The trial court then proceeded to sentence petitioner to a five-year prison term, with two additional years running concurrently.
Appellant filed a timely notice of appeal along with a request for a certificate of probable cause. In the request, appellant stated he wanted to withdraw his plea, he never received a hearing on his request, counsel “coached” him into accepting the plea, and he made the wrong choice by entering a no contest plea. He also complained in the certificate request that his counsel admitted to the court that there were no grounds to withdraw his plea, which appellant felt constituted “clear proof that my lawyer is 100 percent against me” amounting to ineffective assistance of counsel. The trial court denied the request for certificate of probable cause.
DISCUSSION
Appellant contends the trial court failed to consider his request for a Marsden hearing in the letter he submitted to the court on February 15, 2017, in connection with his request to withdraw his plea. Appellant asserts that denying the motion to substitute counsel without giving him the opportunity to catalogue acts and events beyond the observation of the trial judge deprived him of a fair trial. (Marsden, supra, 2 Cal.3d at p. 126.) Appellant admits the trial court denied his request for a certificate of probable cause, but argues a certificate was not required here because he made his Marsden request after entering his plea and he did not challenge its validity. (People v. Vera (2004) 122 Cal.App.4th 970, 978.)
Section 1237.5 provides that a criminal defendant may only appeal from a plea of guilty or nolo contendere where: (a) the defendant files a written statement presenting “reasonable constitutional, jurisdictional, or other grounds going to the legality of the proceedings,” and (b) the trial court executes and files a certificate of probable cause. A certificate is not required, however, where the appeal is based on the denial of a motion to suppress evidence or on grounds that arose after entry of the plea that do not affect the plea’s validity. (§ 1538.5; Cal. Rules of Court, rule 8.304(b)(4).)

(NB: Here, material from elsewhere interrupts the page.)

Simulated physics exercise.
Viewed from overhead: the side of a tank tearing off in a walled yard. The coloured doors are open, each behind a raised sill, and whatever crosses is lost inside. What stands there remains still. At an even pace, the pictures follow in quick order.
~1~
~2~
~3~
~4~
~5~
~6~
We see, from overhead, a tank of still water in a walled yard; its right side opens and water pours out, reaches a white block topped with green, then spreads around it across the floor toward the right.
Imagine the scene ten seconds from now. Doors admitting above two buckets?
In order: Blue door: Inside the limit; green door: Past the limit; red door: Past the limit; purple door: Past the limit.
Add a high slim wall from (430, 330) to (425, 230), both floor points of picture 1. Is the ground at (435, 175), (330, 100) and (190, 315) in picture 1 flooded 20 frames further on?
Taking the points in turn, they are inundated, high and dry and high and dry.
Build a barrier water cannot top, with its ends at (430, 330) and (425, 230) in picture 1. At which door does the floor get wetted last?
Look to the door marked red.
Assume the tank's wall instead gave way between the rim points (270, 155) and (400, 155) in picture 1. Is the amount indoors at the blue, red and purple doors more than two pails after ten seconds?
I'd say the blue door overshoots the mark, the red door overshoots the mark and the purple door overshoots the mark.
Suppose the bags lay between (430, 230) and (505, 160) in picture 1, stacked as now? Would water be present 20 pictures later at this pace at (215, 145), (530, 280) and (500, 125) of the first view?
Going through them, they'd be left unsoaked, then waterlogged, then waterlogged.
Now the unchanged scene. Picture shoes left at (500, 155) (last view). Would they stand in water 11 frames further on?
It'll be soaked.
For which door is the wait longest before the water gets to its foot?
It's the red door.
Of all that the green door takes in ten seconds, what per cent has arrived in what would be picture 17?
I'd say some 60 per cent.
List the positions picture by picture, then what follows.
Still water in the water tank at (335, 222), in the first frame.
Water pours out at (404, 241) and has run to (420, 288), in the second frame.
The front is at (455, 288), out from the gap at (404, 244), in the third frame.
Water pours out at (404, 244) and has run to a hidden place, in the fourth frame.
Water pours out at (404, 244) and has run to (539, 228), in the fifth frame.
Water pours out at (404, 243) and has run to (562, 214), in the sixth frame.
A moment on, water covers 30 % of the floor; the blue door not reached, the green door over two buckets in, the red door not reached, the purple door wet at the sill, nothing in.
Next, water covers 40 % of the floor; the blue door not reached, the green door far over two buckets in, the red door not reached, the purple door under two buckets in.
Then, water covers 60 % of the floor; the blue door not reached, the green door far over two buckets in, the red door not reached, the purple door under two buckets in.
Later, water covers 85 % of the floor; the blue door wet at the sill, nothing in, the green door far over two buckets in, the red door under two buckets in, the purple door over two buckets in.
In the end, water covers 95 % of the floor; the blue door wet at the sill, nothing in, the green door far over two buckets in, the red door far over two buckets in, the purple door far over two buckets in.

As our Supreme Court has explained, “The purpose for requiring a certificate of probable cause is to discourage and weed out frivolous or vexatious appeals challenging convictions following guilty and nolo contendere pleas.” (People v. Panizzon (1996) 13 Cal.4th 68, 75 (Panizzon).)

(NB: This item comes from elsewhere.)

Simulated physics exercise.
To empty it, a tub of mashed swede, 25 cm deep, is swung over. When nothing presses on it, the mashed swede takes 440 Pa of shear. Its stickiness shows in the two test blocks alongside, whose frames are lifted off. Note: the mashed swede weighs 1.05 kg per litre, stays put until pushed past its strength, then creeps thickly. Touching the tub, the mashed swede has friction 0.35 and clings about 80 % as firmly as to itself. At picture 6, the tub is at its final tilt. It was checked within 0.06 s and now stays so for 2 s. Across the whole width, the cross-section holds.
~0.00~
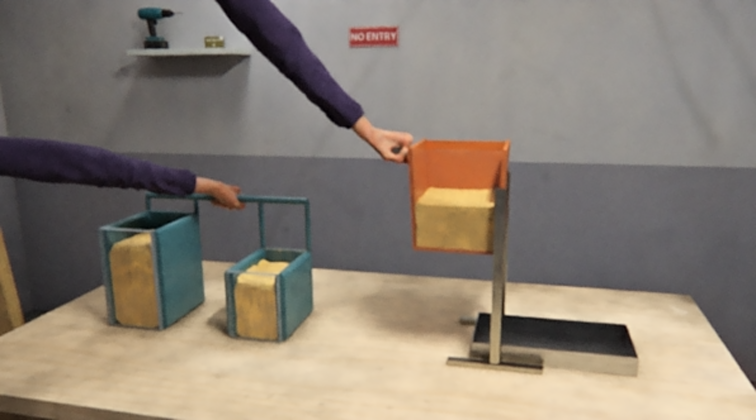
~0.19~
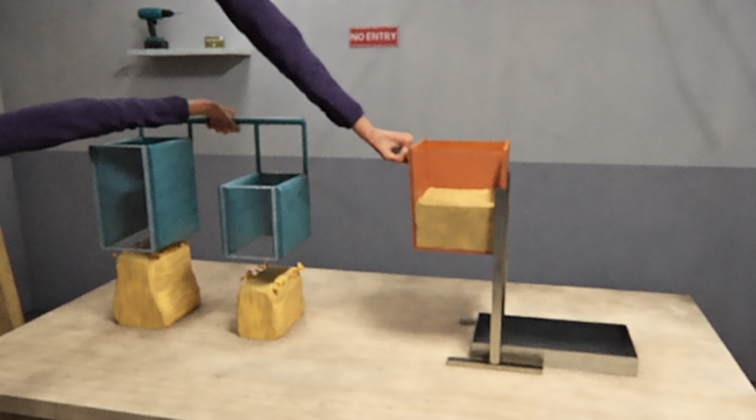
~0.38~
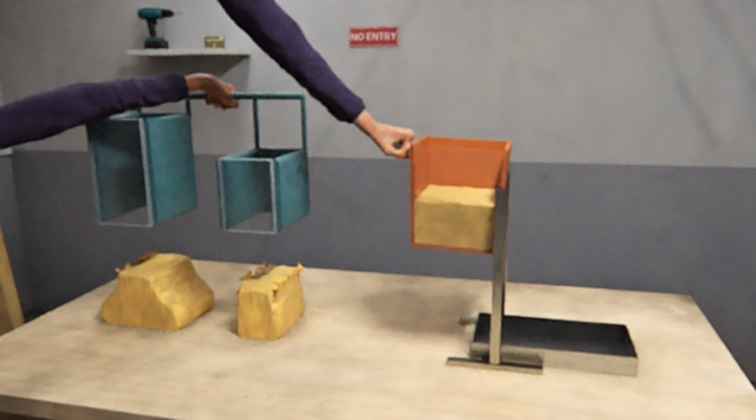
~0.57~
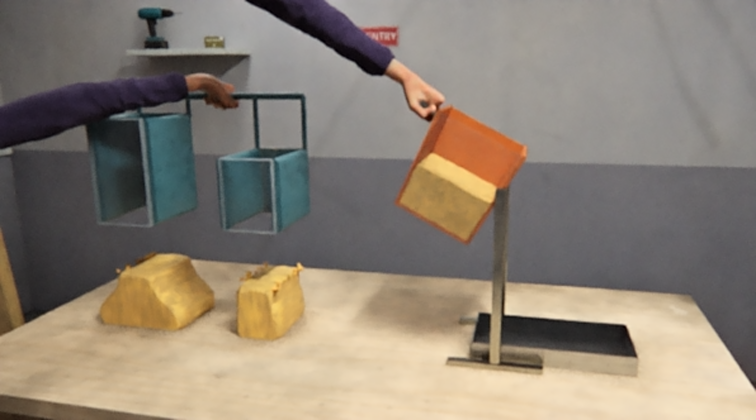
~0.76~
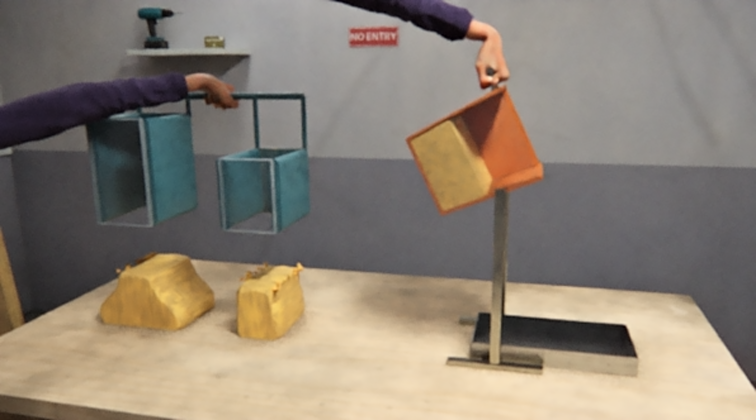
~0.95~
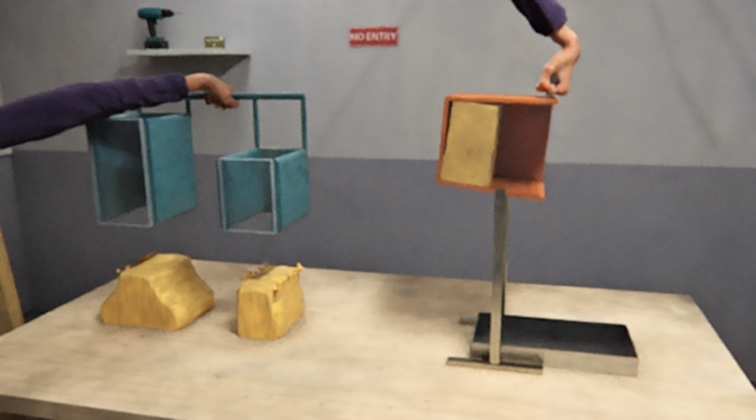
Orange tub of yellowish mash being swung over clockwise by a hand, after another hand lifts teal moulds off two slumping blocks.
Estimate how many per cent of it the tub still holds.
The tub still holds some 100 per cent.
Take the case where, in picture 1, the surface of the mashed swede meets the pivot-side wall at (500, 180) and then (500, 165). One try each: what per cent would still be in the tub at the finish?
The first fill leaves 65 % in the tub and the second leaves 50 %.
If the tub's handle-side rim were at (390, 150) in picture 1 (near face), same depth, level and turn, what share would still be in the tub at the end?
I'd put it at close to 65 per cent.
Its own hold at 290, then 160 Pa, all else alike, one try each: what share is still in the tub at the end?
First try roughly 75 per cent, second try roughly 55 per cent.
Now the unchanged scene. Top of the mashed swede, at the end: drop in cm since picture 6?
9 cm.
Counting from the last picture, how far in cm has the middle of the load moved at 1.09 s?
The change is near 4 cm.
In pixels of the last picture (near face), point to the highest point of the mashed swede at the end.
About (511, 139).
By 1.09 s, the tub is at 95 degrees and holds 100 %.
By 1.26 s, the tub is at 95 degrees and holds 100 %.
By 1.43 s, the tub is at 95 degrees and holds 100 %.
By 1.60 s, the tub is at 95 degrees and holds 100 %.
By 2.95 s, at the end, the tub is at 95 degrees and holds 100 %.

“It has long been established that issues going to the validity of a plea require compliance with section 1237.5. [Citation.] Thus, for example, a certificate must be obtained when a defendant claims that a plea was induced by misrepresentations of a fundamental nature [citation] or that the plea was entered at a time when the defendant was mentally incompetent [citation]. Similarly, a certificate is required when a defendant claims that warnings regarding the effect of a guilty plea on the right to appeal were inadequate.” (Panizzon, supra, 13 Cal.4th at p. 76.)
In determining whether the certificate mandated under section 1237.5 applies, courts must look to the “substance of the appeal.” In doing so, “the crucial issue is what the defendant is challenging, not the time or manner in which the challenge is made.” (Panizzon, supra, 13 Cal.4th at p. 76.)
In the present case, appellant or his counsel asked the trial court to withdraw appellant’s plea at least 12 different times at the three most recent court hearings. Although appellant had previously requested a Marsden hearing in October 2016—leading to the appointment of his most recent counsel—appellant never made such a request before the trial court again. Instead, appellant relies on a single sentence appearing at the end of his February 15, 2017, handwritten letter to the court restating his desire to withdraw his plea, concluding, “I will represent myself. I want a marden [sic] motion.” But even that written request appears in the context of appellant complaining about counsel’s recommendation to accept the plea offer, and only after appellant repeatedly stated he wanted to withdraw his plea. Viewing the brief Marsden reference—along with appellant’s repeated oral requests at the last three hearings—the substance of appellant’s request was to withdraw his plea, not to appoint substitute counsel. Indeed, appellant repeatedly stated he wished to proceed pro per rather than accept the appointment of new counsel.
As appellant’s request for certificate of probable cause further confirms, the basis for the current appeal is in substance a challenge to the validity of the plea itself. Appellant’s failure to obtain a certificate therefore bars him from appellate review. (§ 1237.5.)
DISPOSITION
The appeal is dismissed based on the lack of a certificate of probable cause.





Description Dartagnan Tadaryl Hutcherson (appellant) contends his drug and firearm possession conviction must be reversed because the trial court failed to conduct a hearing pursuant to People v. Marsden (1970) 2 Cal.3d 118 (Marsden) after appellant filed a presentence motion, listing a desire for a Marsden hearing, as a basis to withdraw his plea. Because the motion was, in substance, a challenge to the validity of the plea itself, we dismiss the appeal for failing to obtain a certificate of probable cause. (Pen. Code, § 1237.5.)